Bibi also expressed the hope that he would win the election, another inappropriate remark and one inviting applause that it did not elicit. The delegates, of course, know that the choice is not theirs to make. Still, most were impressed by Benny Gantz, and I suspect that a majority of those in attendance hope to hear Gantz address the conference next year as Prime Minister.

Most American Jews are realistic about what AIPAC can and cannot do.

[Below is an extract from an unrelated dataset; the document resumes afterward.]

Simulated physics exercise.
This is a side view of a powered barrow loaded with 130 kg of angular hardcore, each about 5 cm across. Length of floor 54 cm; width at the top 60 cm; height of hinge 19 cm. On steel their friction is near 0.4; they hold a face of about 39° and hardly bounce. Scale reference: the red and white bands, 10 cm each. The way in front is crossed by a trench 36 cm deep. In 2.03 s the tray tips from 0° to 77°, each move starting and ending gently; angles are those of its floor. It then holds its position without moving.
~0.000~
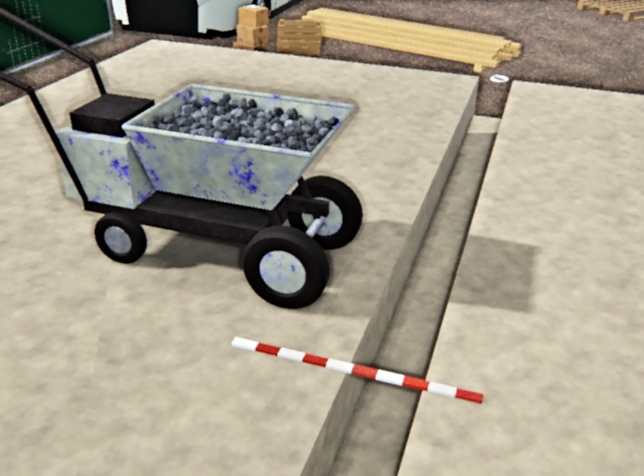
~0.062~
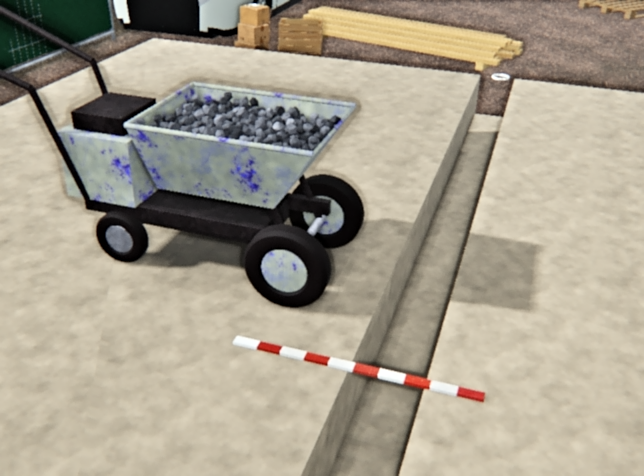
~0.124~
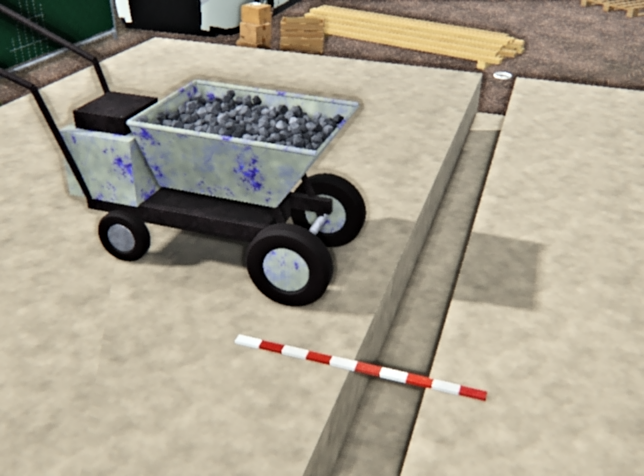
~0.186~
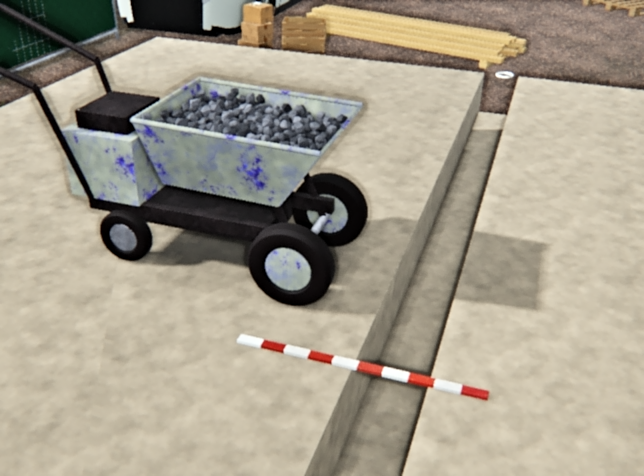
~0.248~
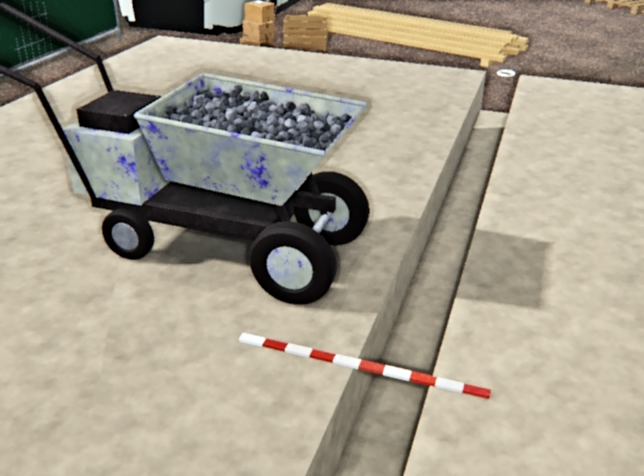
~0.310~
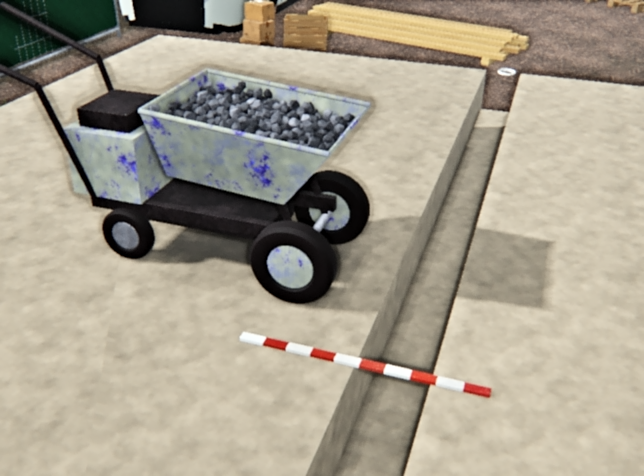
We see a powered barrow loaded with dark grey stones on a pale surface, beside a narrow trench with a red and white banded rod across it; the tray tilts slightly, its rear rising towards the right.
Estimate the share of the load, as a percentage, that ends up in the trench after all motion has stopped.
Roughly 59 per cent of the load ends up there.
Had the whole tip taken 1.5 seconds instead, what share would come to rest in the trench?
Around 55 per cent would end in the trench.
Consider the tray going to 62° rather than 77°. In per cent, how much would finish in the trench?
In that case some 20 per cent.
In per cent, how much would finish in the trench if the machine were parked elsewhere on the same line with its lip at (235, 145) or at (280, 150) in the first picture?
It'd be around 85 per cent and after that around 85 per cent.
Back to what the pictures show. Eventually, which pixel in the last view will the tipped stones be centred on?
Centre estimate: Around (446, 324).
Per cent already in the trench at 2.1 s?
At that moment: Approx. 10 %.
After 1.5 s the floor is at 65°; 99 % in the tray, 1 % in the trench; the foremost stones are at (440, 243).
After 2.1 s the floor is at 77°; 56 % in the tray, 12 % in the trench, 33 % past the trench; the foremost stones are at (579, 323).
After 2.5 s the floor is at 77°; 33 % in the tray, 23 % in the trench, 44 % past the trench; the foremost stones are at (619, 322).
After 4.4 s the floor is at 77°; 1 % in the tray, 59 % in the trench, 40 % past the trench; the foremost stones are at (624, 324).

AIPAC is not a far-right organization, although conventional wisdom tends to portray it in those terms. Its positions are generally reasonable, centrist, and at times even a bit left of center. It continues to support a negotiated two-state solution even as the Trump administration and the Republican party have gradually abandoned this language. And it joined with the American Jewish Committee in condemning Netanyahu’s backing of the Kahanist Otzma Yehudit party, calling it “racist and reprehensible.”

But AIPAC is simply too massive and cumbersome to respond quickly to crises of the moment, and it is too committed to being an umbrella structure to extend its platform even a bit leftward.  Writing in the New York Times, Mark Horowitz suggested that AIPAC could be most effective if it co-opted the Zionist left and opened its proceedings to boisterous debate on fundamental issues.

That is probably true, but also impossible. As it is, AIPAC is barely able to keep together the fractious coalition that it has assembled and that extends from center-left to center-right.

Generally speaking, AIPAC members understand the dilemma and do not expect their organization to stretch its boundaries beyond its current limits. They see that there are many advantages to an inclusive, broad-based, pro-Israel organization such as AIPAC, as this week’s conference again demonstrated.

Most would be happy if AIPAC would focus on more aggressively advocating for a two-state solution and more actively opposing racist policies now being floated by parties on the right. In other words, if AIPAC would fight for the positions that it already holds but too rarely speaks to, that would be enough.